Indonesian students are forced to be memorizers, not learners, but sponges of information; unquestioning, unthinking humans, who are constantly in pursuit of better grades instead of greater understanding. How could Indonesians then, as a people, ever hope to achieve a greater stature in the international level of academia, when schools actively discourage students from actually thinking? Is it any wonder then, that the wealthiest of Indonesians choose to send their children to schools in foreign lands, and that their offsprings are viewed as cleverer than the Indonesians who chose to learn in their homeland? There is no mystery here. The wealthy have simply realized that for their children to fulfill their academic potential, Indonesian schools need to be avoided.

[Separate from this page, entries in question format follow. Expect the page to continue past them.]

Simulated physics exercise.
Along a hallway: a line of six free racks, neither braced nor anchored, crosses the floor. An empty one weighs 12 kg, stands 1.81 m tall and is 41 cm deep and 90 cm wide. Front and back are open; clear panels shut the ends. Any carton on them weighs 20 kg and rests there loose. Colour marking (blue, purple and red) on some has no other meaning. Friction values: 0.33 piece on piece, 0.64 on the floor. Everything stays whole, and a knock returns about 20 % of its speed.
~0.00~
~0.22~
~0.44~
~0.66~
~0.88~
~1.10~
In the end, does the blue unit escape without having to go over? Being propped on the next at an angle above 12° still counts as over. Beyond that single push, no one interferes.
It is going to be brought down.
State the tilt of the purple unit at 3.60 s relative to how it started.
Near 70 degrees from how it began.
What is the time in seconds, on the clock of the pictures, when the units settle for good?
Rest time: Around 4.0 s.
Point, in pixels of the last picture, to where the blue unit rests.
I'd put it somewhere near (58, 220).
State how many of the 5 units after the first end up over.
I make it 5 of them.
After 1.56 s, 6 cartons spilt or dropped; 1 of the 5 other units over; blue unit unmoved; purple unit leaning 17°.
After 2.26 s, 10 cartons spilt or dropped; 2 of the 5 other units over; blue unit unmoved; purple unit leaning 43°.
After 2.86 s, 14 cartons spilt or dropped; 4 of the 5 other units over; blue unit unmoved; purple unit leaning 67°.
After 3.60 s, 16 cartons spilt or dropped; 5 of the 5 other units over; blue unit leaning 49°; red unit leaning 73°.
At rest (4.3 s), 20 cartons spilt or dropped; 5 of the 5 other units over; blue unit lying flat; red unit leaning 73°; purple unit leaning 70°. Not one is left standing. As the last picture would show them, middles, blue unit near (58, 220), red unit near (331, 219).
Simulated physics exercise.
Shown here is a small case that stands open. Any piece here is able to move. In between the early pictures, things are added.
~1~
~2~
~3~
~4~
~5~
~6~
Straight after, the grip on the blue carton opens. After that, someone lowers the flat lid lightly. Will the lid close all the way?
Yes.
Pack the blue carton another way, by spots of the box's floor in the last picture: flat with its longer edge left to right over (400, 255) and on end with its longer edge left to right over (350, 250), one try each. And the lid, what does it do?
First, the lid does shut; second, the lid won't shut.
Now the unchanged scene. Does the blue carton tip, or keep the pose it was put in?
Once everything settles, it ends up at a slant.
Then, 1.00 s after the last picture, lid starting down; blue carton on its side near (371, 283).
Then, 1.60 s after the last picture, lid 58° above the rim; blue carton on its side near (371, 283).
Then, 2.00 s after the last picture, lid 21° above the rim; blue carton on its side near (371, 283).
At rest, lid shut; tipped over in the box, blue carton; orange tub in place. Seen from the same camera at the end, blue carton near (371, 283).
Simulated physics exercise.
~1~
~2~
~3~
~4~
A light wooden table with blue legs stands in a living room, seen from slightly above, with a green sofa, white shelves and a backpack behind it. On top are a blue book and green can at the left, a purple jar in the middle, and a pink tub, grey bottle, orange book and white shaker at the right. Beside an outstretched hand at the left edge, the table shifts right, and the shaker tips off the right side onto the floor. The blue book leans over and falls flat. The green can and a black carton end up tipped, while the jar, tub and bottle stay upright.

For all the reasons I’ve listed above, and the explanations that accompany them, I hope that I have managed to adequately illustrate why Indonesia’s approach to education needs to be revised. How to do so, can be done merely by avoiding the pitfalls that have been listen in the previous paragraphs. Failure to heed this call for reform would result in more and more generations of apathetic students. Who attend their classes for the sake of grades. Who, when challenged to think, will struggle as they have been stripped of that right by the educational system. For Indonesian schools do not seek to produce the brightest pupils. They are rather akin to factories, breeding humans who are forged to see and understand the world in an overtly similar, unquestioning manner.
Indonesia is a nation blessed with countless bright minds, yet we have failed them by not providing the proper tools with which they could hone their cognitive abilities.